Il concetto di whistleblowing sta assumendo un ruolo sempre più centrale nel panorama lavorativo moderno, specialmente con l’introduzione del decreto 24/2023. Questa normativa, che entrerà in vigore dal 17 dicembre, impone alle aziende con più di 50 dipendenti l’obbligo di adeguare i canali di tutela per i lavoratori che denunciano illeciti sul posto di lavoro.
Il whistleblowing, che in italiano si traduce come “soffiata” o “segnalazione”, permette ai lavoratori di segnalare, in modo anonimo e protetto, situazioni di illecito o irregolarità che si verificano nell’ambito del rapporto di lavoro. Questo può includere casi di corruzione, frode, abuso di potere, discriminazione, violazione della privacy, inquinamento ambientale, e pericoli per la salute o la sicurezza dei lavoratori o dei consumatori. Le segnalazioni devono essere fondate e basate su elementi di fatto concreti.

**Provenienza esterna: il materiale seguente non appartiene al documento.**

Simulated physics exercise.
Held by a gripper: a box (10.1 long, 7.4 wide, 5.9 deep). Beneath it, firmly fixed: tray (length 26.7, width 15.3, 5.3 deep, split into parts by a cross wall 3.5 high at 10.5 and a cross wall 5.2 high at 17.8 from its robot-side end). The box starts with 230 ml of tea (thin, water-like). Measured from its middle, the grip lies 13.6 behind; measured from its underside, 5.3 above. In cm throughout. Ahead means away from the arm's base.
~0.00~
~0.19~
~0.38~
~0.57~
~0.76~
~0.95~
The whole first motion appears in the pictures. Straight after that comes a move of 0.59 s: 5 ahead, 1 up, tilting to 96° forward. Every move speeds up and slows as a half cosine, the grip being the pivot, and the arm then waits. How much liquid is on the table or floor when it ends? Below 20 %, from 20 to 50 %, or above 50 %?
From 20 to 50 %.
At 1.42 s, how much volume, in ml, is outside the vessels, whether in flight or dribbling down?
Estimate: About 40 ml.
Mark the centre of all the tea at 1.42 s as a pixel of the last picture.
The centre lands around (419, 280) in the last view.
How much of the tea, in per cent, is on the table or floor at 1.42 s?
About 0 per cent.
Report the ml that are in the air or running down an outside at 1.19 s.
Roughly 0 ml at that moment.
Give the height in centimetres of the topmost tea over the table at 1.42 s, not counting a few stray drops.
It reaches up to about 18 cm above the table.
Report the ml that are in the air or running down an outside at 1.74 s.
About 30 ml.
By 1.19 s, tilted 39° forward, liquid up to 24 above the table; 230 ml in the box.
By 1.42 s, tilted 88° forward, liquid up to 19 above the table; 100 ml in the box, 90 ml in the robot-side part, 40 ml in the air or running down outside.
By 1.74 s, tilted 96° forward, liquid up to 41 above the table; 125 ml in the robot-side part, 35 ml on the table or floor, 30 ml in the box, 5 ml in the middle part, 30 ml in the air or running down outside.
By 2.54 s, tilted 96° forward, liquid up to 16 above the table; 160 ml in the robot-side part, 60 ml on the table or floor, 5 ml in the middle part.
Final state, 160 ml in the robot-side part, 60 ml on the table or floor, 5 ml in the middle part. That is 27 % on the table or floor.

Le aziende sono tenute a fornire canali interni per queste segnalazioni, garantendo la riservatezza dell’identità del segnalante e la sicurezza della piattaforma di segnalazione. Inoltre, esistono canali esterni, come l’Autorità nazionale anticorruzione (Anac) e altre autorità competenti, dove i lavoratori possono rivolgersi. In alcuni casi, è anche possibile la divulgazione pubblica delle informazioni.

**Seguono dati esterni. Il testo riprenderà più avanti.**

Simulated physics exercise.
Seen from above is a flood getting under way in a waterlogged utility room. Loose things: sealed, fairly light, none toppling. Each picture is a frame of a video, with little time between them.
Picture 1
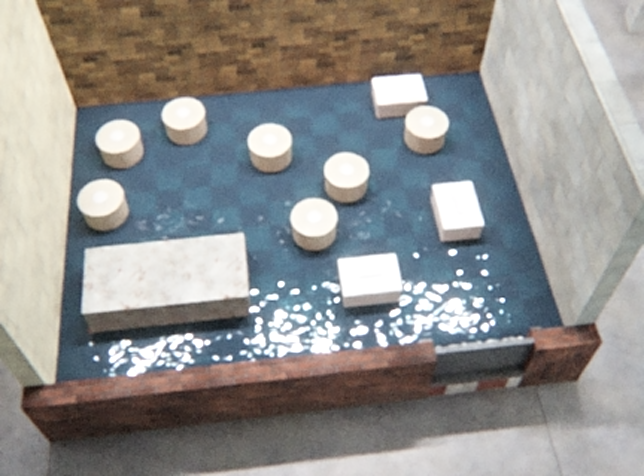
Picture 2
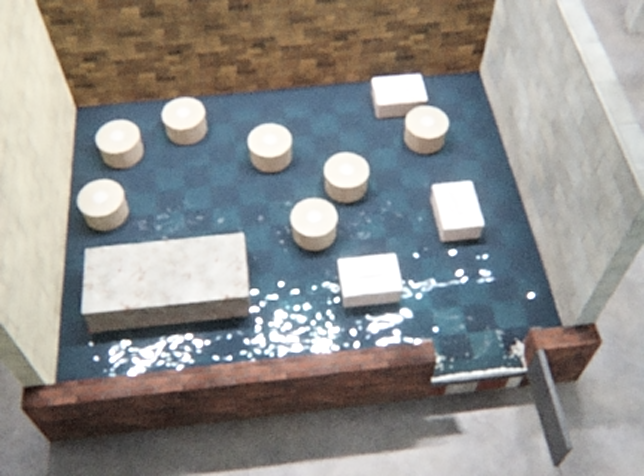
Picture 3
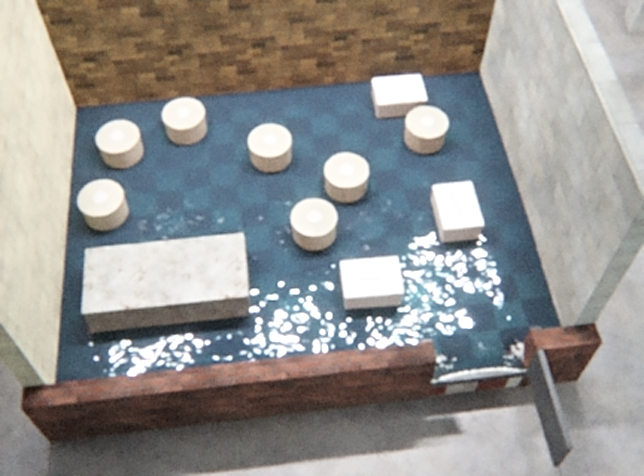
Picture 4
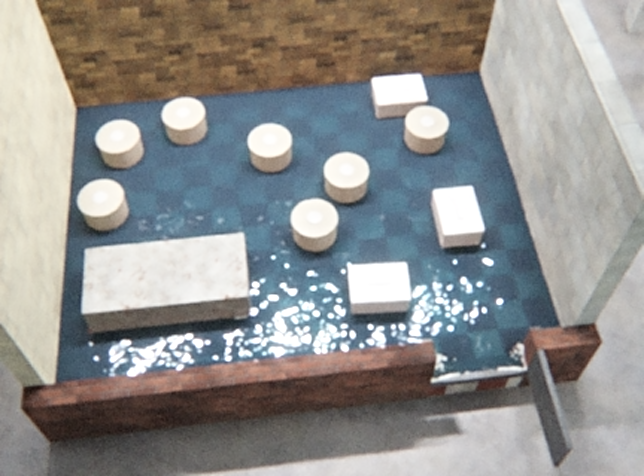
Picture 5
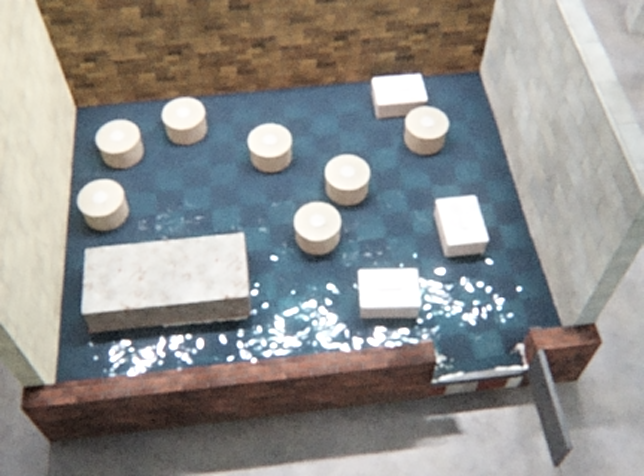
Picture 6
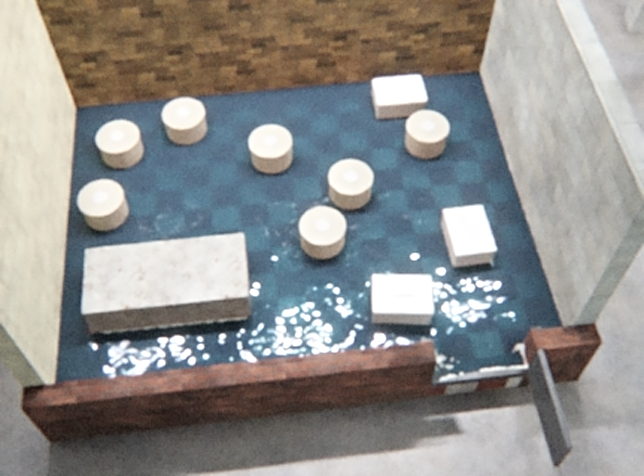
We see white blocks and round drums standing in a flooded, walled room as a gate at the lower right swings open; then the nearest blocks drift slightly toward the opening, followed by small shifts of two middle drums.
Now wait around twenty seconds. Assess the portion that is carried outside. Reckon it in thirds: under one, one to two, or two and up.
One to two thirds.
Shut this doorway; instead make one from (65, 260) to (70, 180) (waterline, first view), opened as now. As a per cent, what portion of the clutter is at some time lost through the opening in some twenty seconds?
Close to 60 percent.
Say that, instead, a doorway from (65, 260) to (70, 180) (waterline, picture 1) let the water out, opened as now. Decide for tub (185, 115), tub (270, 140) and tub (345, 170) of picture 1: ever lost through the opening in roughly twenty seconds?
In order: Escapes, escapes, escapes.
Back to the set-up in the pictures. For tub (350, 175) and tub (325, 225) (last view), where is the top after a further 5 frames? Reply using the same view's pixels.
The tops should be near (380, 201) and near (359, 251).
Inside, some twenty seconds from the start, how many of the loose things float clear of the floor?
Exactly 4.
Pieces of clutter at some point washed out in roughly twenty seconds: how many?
So the number is 5.
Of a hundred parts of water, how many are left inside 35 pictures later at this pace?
56 %.
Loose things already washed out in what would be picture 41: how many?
4 in all.
A moment on, 1 of 10 are out; 9 afloat.
Next, 3 of 10 are out; 7 afloat.
Later, 4 of 10 are out; 5 afloat.
In the end, 5 of 10 are out; 4 afloat.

Il whistleblowing non è solo un atto di responsabilità civica, ma anche un diritto e un dovere del lavoratore. Chi segnala è protetto da eventuali ritorsioni o discriminazioni, con la possibilità di ricevere assistenza legale e psicologica, un’indennità di risarcimento del danno e una tutela sindacale. Al contrario, chi non segnala o segnala falsamente può incorrere in sanzioni disciplinari, amministrative o penali.
Questo decreto rappresenta un passo importante verso la promozione di un ambiente di lavoro più etico e trasparente, dove i lavoratori sono incoraggiati e tutelati nel segnalare irregolarità, contribuendo così al benessere collettivo e alla giustizia all’interno delle organizzazioni.